SIPHO Nkosi’s resignation as Sasol chairperson late in 2023 was a setback for the energy company, which is also searching for a successor to the incumbent CEO, Fleetwood Grobler, whose term comes to an end after this year. Nkosi resigned as he was concerned about the perception of a conflict of interest regarding an investment in Kinetiko Energy, an Australian gas explorer based in Perth. Kinetiko received a R75m investment from Talent10, a holding company founded and chaired by Nkosi. Kinetiko focuses on coal bed methane and has a block located on the border of Sasol’s Secunda plant.

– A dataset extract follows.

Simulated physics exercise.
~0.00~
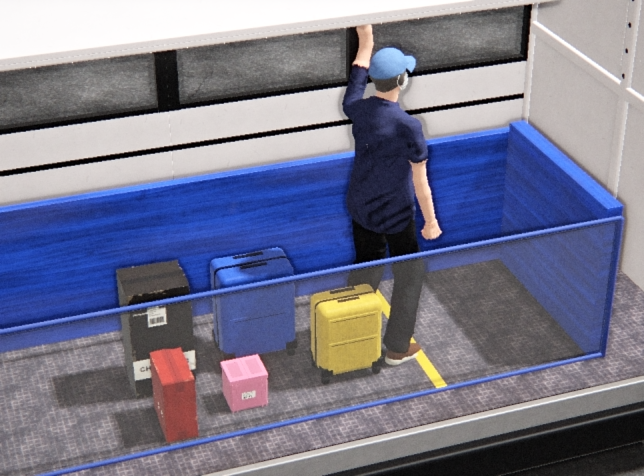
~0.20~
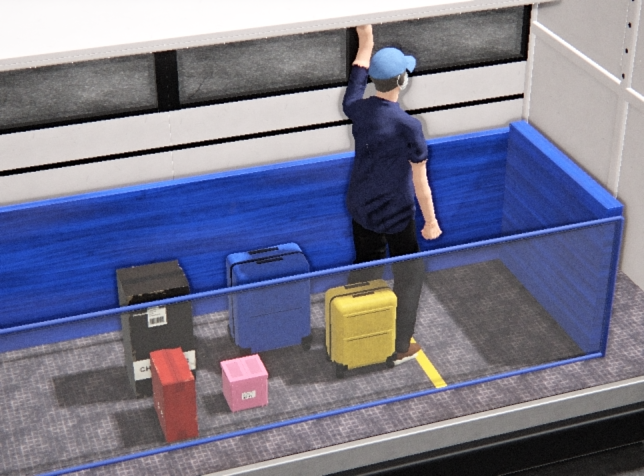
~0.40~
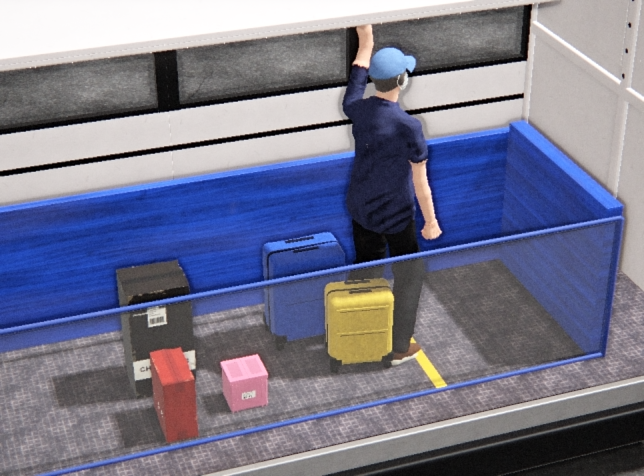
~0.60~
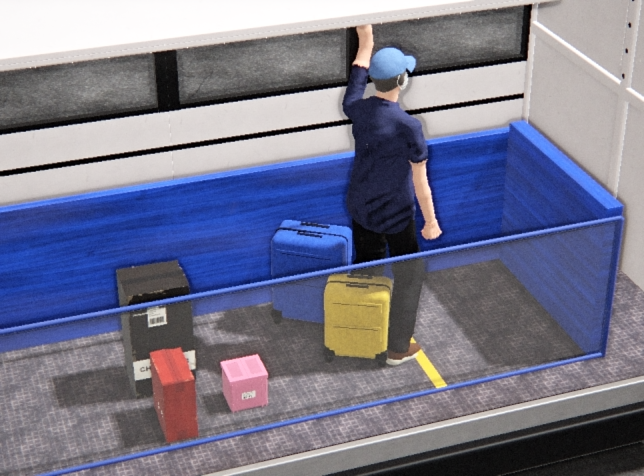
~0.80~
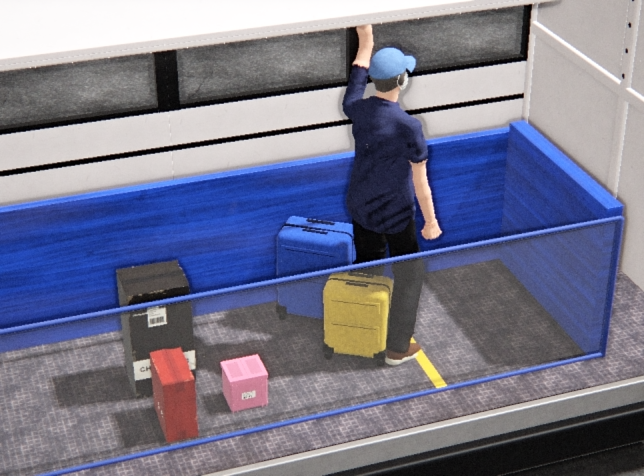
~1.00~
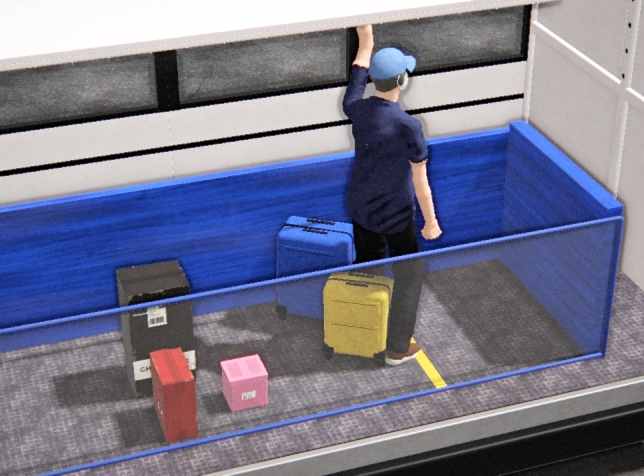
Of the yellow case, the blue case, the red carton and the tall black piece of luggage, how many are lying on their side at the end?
None of them are lying on their side; all four are still upright at the end.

There is the possibility that Kinetiko could in future provide gas to the Secunda plant. In a newspaper editorial, Nkosi was described as a “rare gem” who had steered Sasol successfully through a period of debt reduction and diversification of its portfolio. But Nkosi’s relevance extends far beyond his private equity interests: in 2022, he was appointed by President Cyril Ramphosa as head of the government’s Red Tape Task Team. Another well-intentioned but ultimately fruitless ‘committee’ by Rampahosa? Maybe. By Nkosi’s own admission, progress has been slow but if there’s something South Africa’s mining industry needs it’s less bureaucracy.

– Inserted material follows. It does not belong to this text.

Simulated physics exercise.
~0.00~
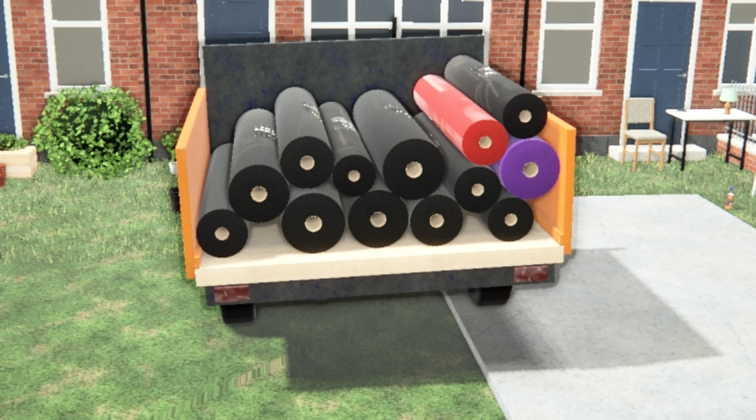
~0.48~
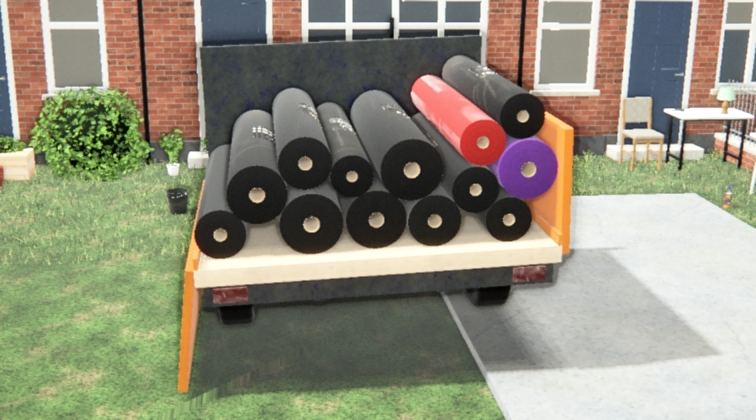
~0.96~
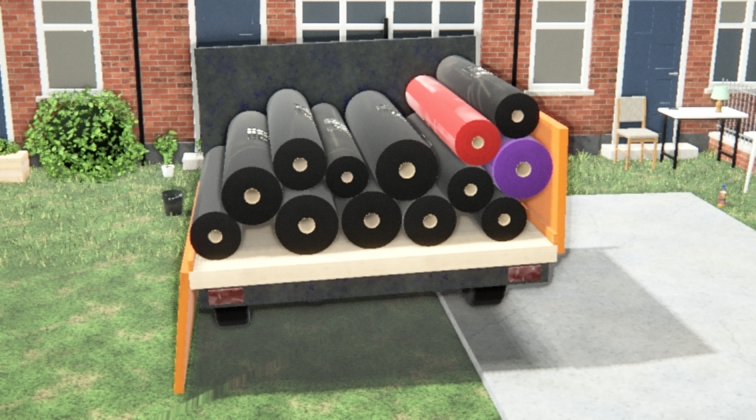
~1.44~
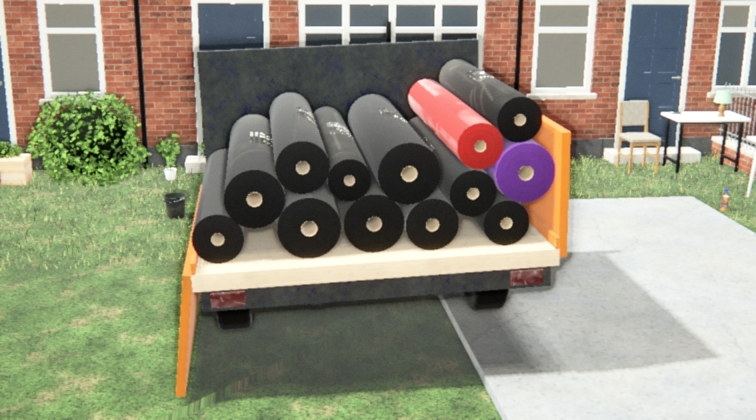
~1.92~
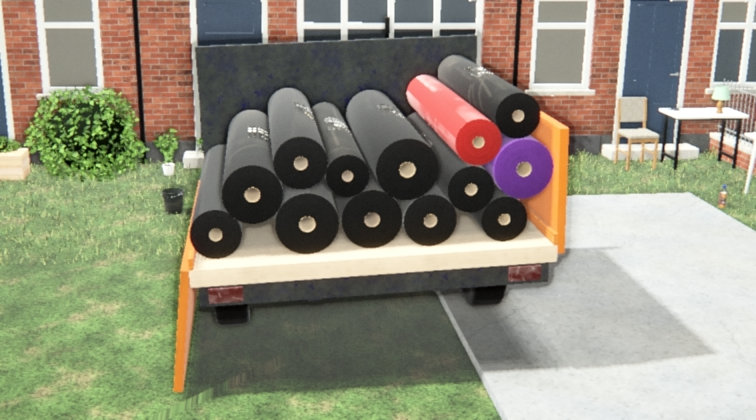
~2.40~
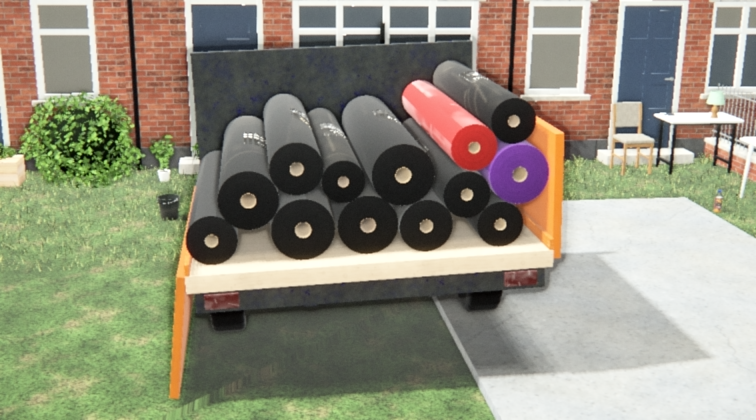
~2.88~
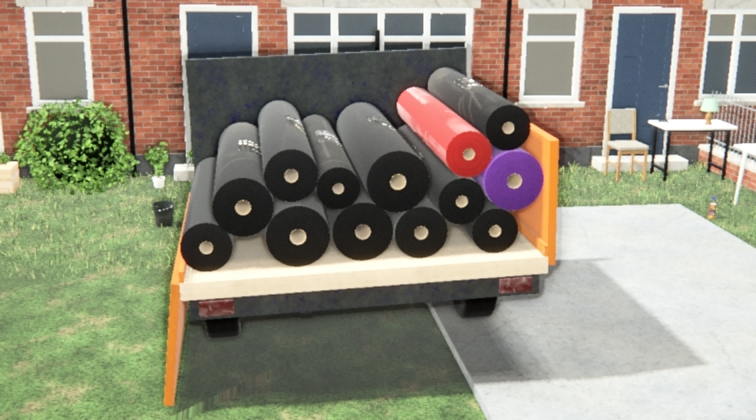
On a lawn beside a paved drive, in front of a brick house with white windows and blue doors, a flatbed farm trailer is seen from behind. It carries a stack of black rolls, with a red one and a purple one resting on others toward the right, between orange side panels. The left panel swings outward and down until it hangs below the deck edge, while the right panel stays upright. The view sways slightly, but the rolls keep their places. At the end the whole load, red and purple included, is still aboard.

Nkosi’s job isn’t helped by structural deficits: mining industry legislation is unfriendly to entrepreneurs, its lack of a working mining cadastre is disastrous to new investors, and a philosophy stacked against foreign capital is fatal to the sector. Amid these pressures, Nkosi is the best antidote we have: blessed with presence (helped in no small measure by a resounding baritone), he is a critical bridge between the private and public sectors.

LIFE OF SIPHO

Nkosi holds an Honours degree in Economics from Unisa and an MBA from the University of Massachusetts. He has close to four decades’ experience on the operational, financial, logistics and marketing side of the extraction and energy sectors in both South Africa and abroad. He was CEO at Exxaro Resources for 10 years, is a former president of the then Chamber of Mines and served on the board of Sanlam. He also chaired the Small Business Institute. In 2019 Nkosi was elected chairperson of Sasol, a position he held until 2023.